Mas o melhor destes pratos extra – ou acompanhamento, se preferirem – foi mesmo o Rou Jia Mo, que é muitas vezes chamado de “hambúrguer chinês”. Um prato típico da rua de algumas cidades chinesas, é um pão que passa pela chapa para ficar crocante, e depois recheado com carne guisada e muito temperada… malta, deliciosa. Aliás, este é daqueles petiscos fantásticos, uma coisa que têm mesmo de pedir quando foram a Kunfu Noodle. Já tínhamos provamos um Hambúrguer Chinês no Ku Wa Zi, mas este é muito melhor, mas muito melhor mesmo!

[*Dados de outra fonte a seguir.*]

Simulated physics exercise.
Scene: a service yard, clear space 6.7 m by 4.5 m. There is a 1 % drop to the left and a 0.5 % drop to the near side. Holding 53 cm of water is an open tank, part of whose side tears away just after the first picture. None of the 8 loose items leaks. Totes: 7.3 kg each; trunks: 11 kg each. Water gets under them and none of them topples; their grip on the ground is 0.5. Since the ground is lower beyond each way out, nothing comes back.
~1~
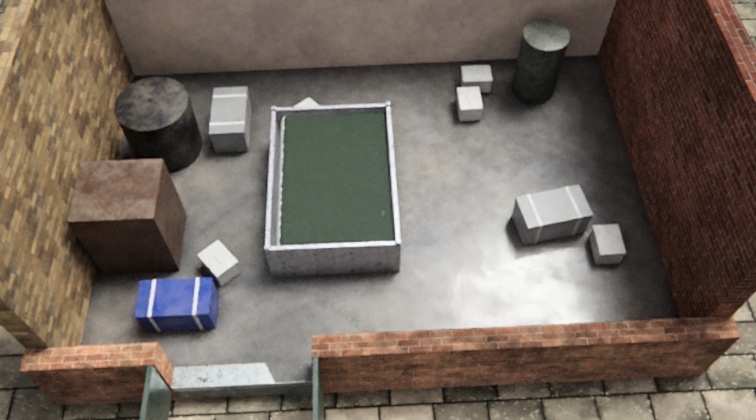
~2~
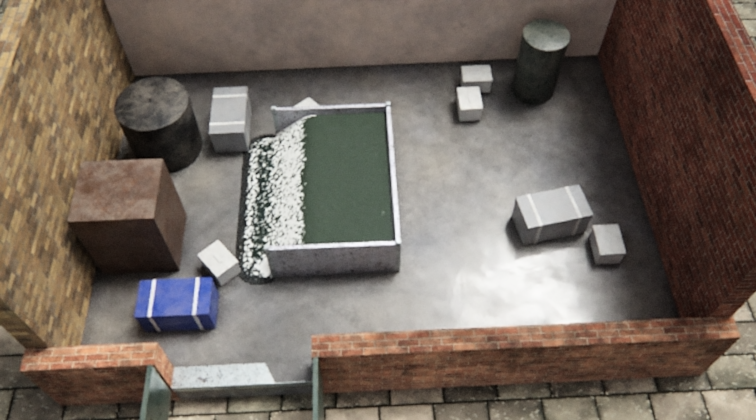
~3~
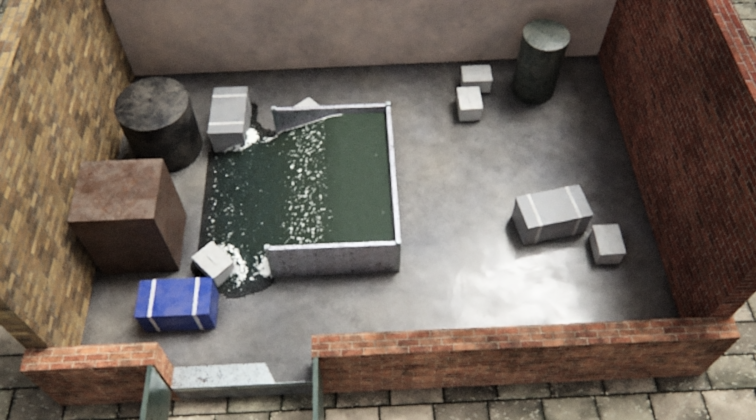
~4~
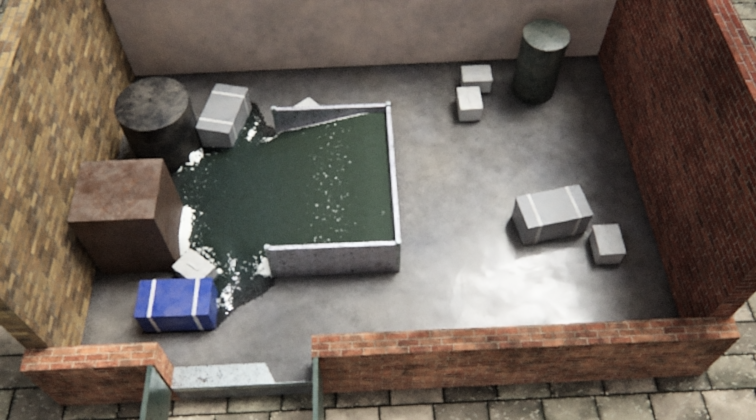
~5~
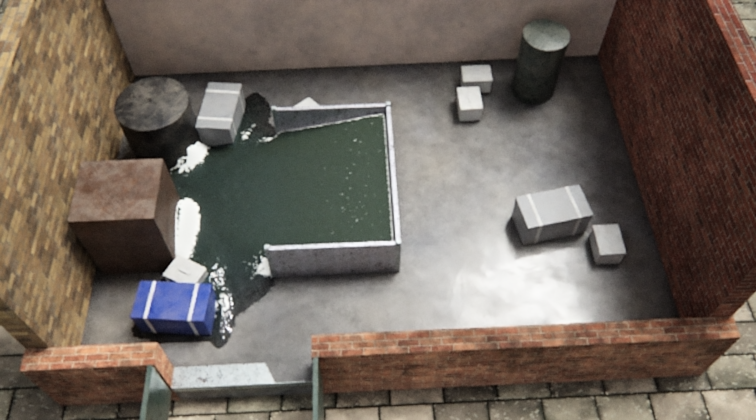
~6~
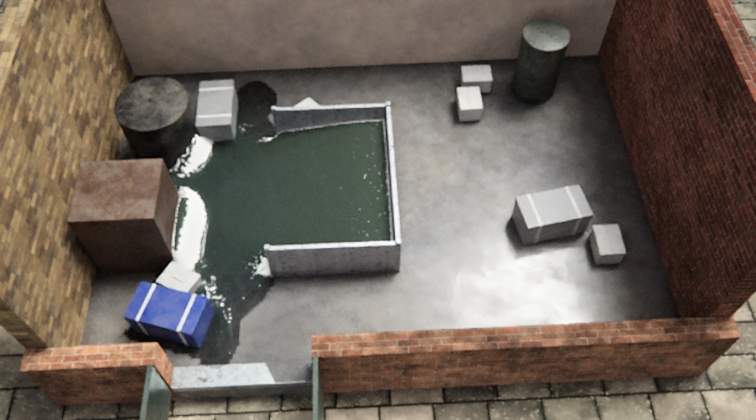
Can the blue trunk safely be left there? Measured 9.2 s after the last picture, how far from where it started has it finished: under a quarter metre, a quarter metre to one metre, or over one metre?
The way I see it, it gets displaced a long stretch.
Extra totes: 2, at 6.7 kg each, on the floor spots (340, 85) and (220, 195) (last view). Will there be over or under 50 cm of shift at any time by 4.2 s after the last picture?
In turn: Past it, over.
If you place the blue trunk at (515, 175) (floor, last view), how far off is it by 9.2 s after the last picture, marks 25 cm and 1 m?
I'd say it does not really move.
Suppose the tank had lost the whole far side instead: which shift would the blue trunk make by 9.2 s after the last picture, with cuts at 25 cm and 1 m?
Note: Blue trunk shifted modestly.
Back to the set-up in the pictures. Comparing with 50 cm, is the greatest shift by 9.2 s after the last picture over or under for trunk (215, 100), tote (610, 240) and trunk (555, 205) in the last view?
The first topped the threshold, the second never reached the threshold, and the third never reached the threshold.
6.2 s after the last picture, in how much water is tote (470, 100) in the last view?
Around 3 centimetres.
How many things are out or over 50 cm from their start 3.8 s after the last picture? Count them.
I count 3 of them.
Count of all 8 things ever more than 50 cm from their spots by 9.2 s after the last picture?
5 in all.
Then, 1.2 s after the last picture the blue trunk is near (138, 328), 0.5 m from its start, afloat; 0 of 8 are out; 3 afloat.
Then, 3.8 s after the last picture the blue trunk has gone out; 1 of 8 are out; 1 afloat.
Then, 6.2 s after the last picture the blue trunk has gone out; 2 of 8 are out; 1 afloat.
Then, 9.2 s after the last picture the blue trunk has gone out; 2 of 8 are out; 1 afloat.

Terminamos o jantar com duas sobremesas, das quais honestamente não esperamos muito. Lá está, outra vez o preconceito… e levamos com ele na cara, porque são duas excelente sobremesas! Em primeiro lugar, o Fortune Cake, que é um Cheesecake de Matcha, e um fantástico cheesecake! Boas texturas, sabor intenso sem ser muito doce, tudo excelente! E mesmo o Mochi de Limão, que esperamos que seja daqueles pequenos, congelados, iguais em todo o lado, é bastante melhor do que esperávamos. Não é caseiro, mas basta ser um fornecedor melhor para fazer logo a diferença.

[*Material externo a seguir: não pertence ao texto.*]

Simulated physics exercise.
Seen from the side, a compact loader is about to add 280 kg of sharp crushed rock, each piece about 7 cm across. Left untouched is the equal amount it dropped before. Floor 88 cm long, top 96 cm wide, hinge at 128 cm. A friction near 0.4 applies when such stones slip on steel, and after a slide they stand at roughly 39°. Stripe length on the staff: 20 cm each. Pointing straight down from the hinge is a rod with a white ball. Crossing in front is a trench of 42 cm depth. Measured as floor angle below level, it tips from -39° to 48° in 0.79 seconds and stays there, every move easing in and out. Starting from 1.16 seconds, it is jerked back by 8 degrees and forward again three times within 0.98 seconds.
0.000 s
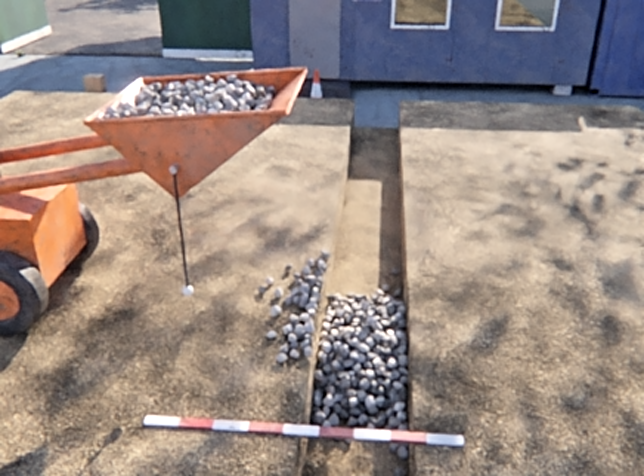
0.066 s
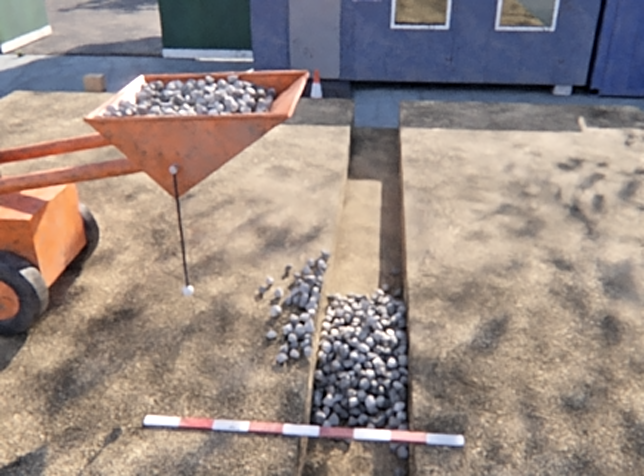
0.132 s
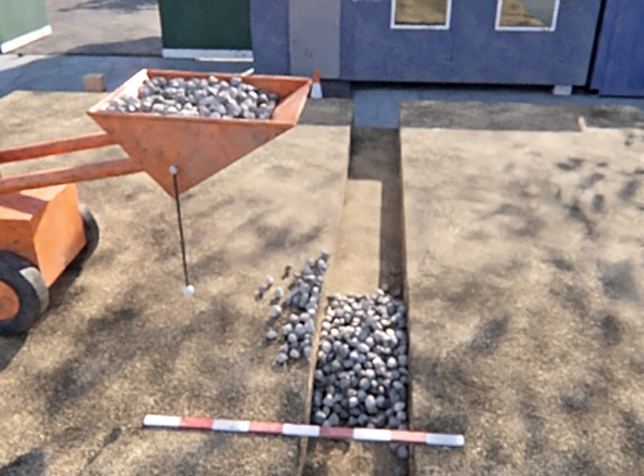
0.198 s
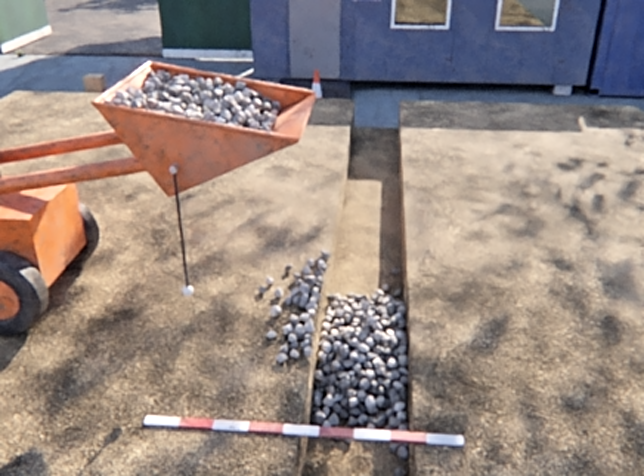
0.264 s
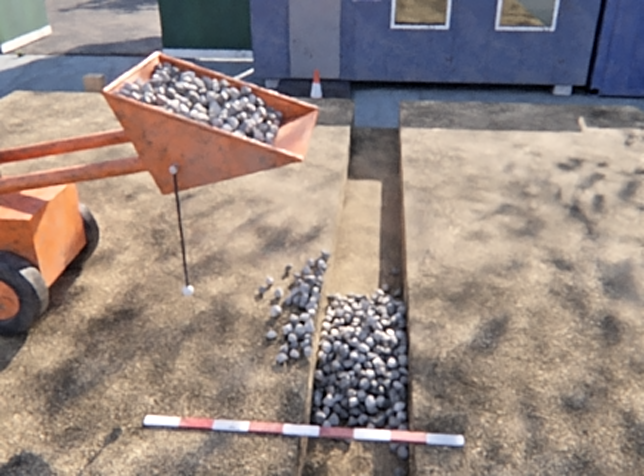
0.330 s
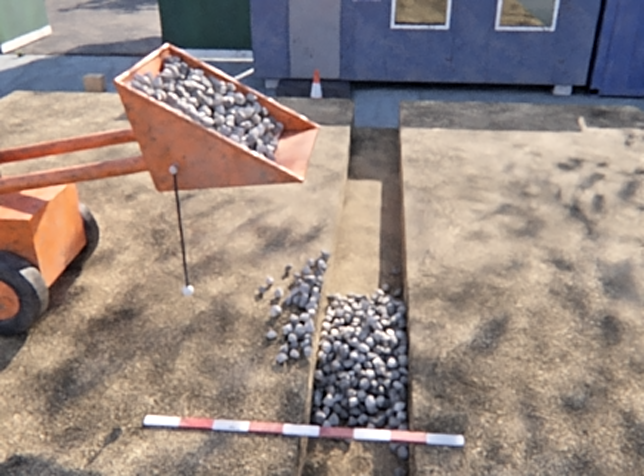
An orange loader on the left held up a bucket heaped with gray stones, then slowly tilted it forward, its front edge dipping toward the right while the stones in the trench lay still.
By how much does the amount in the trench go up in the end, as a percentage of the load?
About 76 per cent.
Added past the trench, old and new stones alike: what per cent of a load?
Roughly 0 per cent of a load.
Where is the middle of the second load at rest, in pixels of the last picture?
They come to rest centred about (352, 326).
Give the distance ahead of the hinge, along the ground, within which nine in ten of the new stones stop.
That's roughly 130 cm.
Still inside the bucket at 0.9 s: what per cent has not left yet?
I'd say about 70 per cent.
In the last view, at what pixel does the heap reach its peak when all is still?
About (298, 292).
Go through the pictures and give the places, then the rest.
The bucket is at -39°, its lip at (287, 112); the top of the load is at (218, 88). The earlier load is highest near (309, 295), 6 cm above ground level, 8 % short of the trench, 92 % in the trench, in the first picture.
The bucket is at -37°, its lip at (289, 116); the top of the load is at (212, 87); the stones move at 0.2 m/s on average, in the second picture.
The bucket is at -33°, its lip at (293, 125); the top of the load is at (169, 86); the stones move at 0.3 m/s on average, in the third picture.
Lip at (299, 141), floor tilted -25°, highest stones at (159, 81); the stones move at 0.5 m/s on average, in the fourth picture.
The bucket is at -16°, its lip at (302, 160); the top of the load is at (162, 75); the stones move at 0.6 m/s on average, in the fifth picture.
The bucket is at -6°, its lip at (302, 181); the top of the load is at (171, 69); the stones move at 0.6 m/s on average, in the sixth picture.
After 0.6 s the floor is at 34°; in per cent of one load, 100 in the bucket, 8 short of the trench, 92 in the trench; the foremost stones are at (403, 351).
After 0.9 s the floor is at 48°; in per cent of one load, 68 in the bucket, 40 short of the trench, 92 in the trench; the foremost stones are at (403, 351).
After 2.6 s the floor is at 48°; in per cent of one load, 0 in the bucket, 32 short of the trench, 168 in the trench; the foremost stones are at (411, 360).
After 5.1 s the floor is at 48°; in per cent of one load, 0 in the bucket, 32 short of the trench, 168 in the trench; the foremost stones are at (411, 360). Net gain in the trench, 76.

No final, ainda falamos um pouco com o dono do restaurante, que nos explica todo o enquadramento histórico e também o cuidado que o Kungfu Noodle tem com os ingredientes e com a preparação de todos os pratos. Esta é uma cadeia já com alguns restaurantes em Espanha, e que agora está a abrir os primeiros espaços em Portugal. E o objetivo é claro: dar a conhecer estes Lanzhou Noodles, que são os noodles mais antigos do Mundo. É certo que o nome pode não dar a entender a seriedade do assunto, nem deixar transparecer o trabalho envolvido na confecção ou mesmo a qualidade da comida. Por isso é que é preciso ir experimentar. E acreditem que não se vão arrepender.